Friday, December 16, 2011

The Disconnect Between Stocks and Employment


Unemployment remains stubbornly high, and the eurozone crisis lurches from one bailout package to the next.

Quoted in this morning's Financial Times, IMF Managing Director Christine Lagarde gave a speech in Washington yesterday warning that the world faces the risk of "economic retraction, rising protectionism, isolation and...what happened in the 30s {Depression}".

With this miserable background, why does the US stock market remain reasonably buoyant?

There are many reasons, of course, but one might be the simple fact that profitability is at all-time highs, largely based on the incredible efficiency gains that technology has brought to Corporate America.

On the other hand, looking at data going back to the end of World War II, labor compensation as a percentage of total nonfarm business output has never been lower.

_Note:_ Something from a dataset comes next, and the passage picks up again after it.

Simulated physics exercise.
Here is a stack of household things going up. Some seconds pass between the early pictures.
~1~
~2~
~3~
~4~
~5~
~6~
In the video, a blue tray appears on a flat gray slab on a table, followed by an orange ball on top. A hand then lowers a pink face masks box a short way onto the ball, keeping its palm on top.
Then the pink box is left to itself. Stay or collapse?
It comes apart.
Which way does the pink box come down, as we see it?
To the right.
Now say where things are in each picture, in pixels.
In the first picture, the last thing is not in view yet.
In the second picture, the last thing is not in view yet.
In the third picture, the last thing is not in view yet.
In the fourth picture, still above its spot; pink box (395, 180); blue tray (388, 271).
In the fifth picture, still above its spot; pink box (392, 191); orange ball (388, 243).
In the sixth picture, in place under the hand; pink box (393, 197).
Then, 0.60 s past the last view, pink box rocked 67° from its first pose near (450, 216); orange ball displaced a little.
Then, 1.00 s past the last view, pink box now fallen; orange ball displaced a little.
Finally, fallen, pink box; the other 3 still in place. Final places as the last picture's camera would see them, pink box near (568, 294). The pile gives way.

Put another way: corporate profits have fully recovered to 2007, but labor's share of those profits continues to decline.

Even with stagnant wage growth, companies simply don't need to hire as many people as they had in previous recoveries to achieve the same levels of output. Moreover, some of the fastest growing businesses (i.e. technology) simply don't need that many people.

For example, Google employees around 27,000 people, and continues to hire at a fairly rapid clip. However, by comparison, General Motors in the 1970's employed well over 100,000 people through its operations.

I don't think this is just a political question. You can argue about worker retraining, or the need to improve our education systems to compete in the 21st century, but the huge amount of workers who cannot find work is a tremendous economic burden as well.

Here's how the FT put it yesterday:

{The share of income that has fallen to workers}has fallen to its lowest level after records began after the second world war and is part of the reason why incomes at the top - which tend to be earned from capital - have risen so much. If wages were at their postwar average share of 63 per cent, workers would earn an extra $740bn this year, according to FT calculations.

http://www.ft.com/intl/cms/s/0/1bf8e7ba-2578-11e1-9cb0-00144feabdc0.html#axzz1ghromZhS

And since the marginal propensity to spend is higher for lower wage workers, imagine how much stronger economic growth would (not to mention tax revenues!) if we can get the employment picture to brighten.

In the meantime, though, we will probably continue to have this disconnect between capital market performance and economic reality.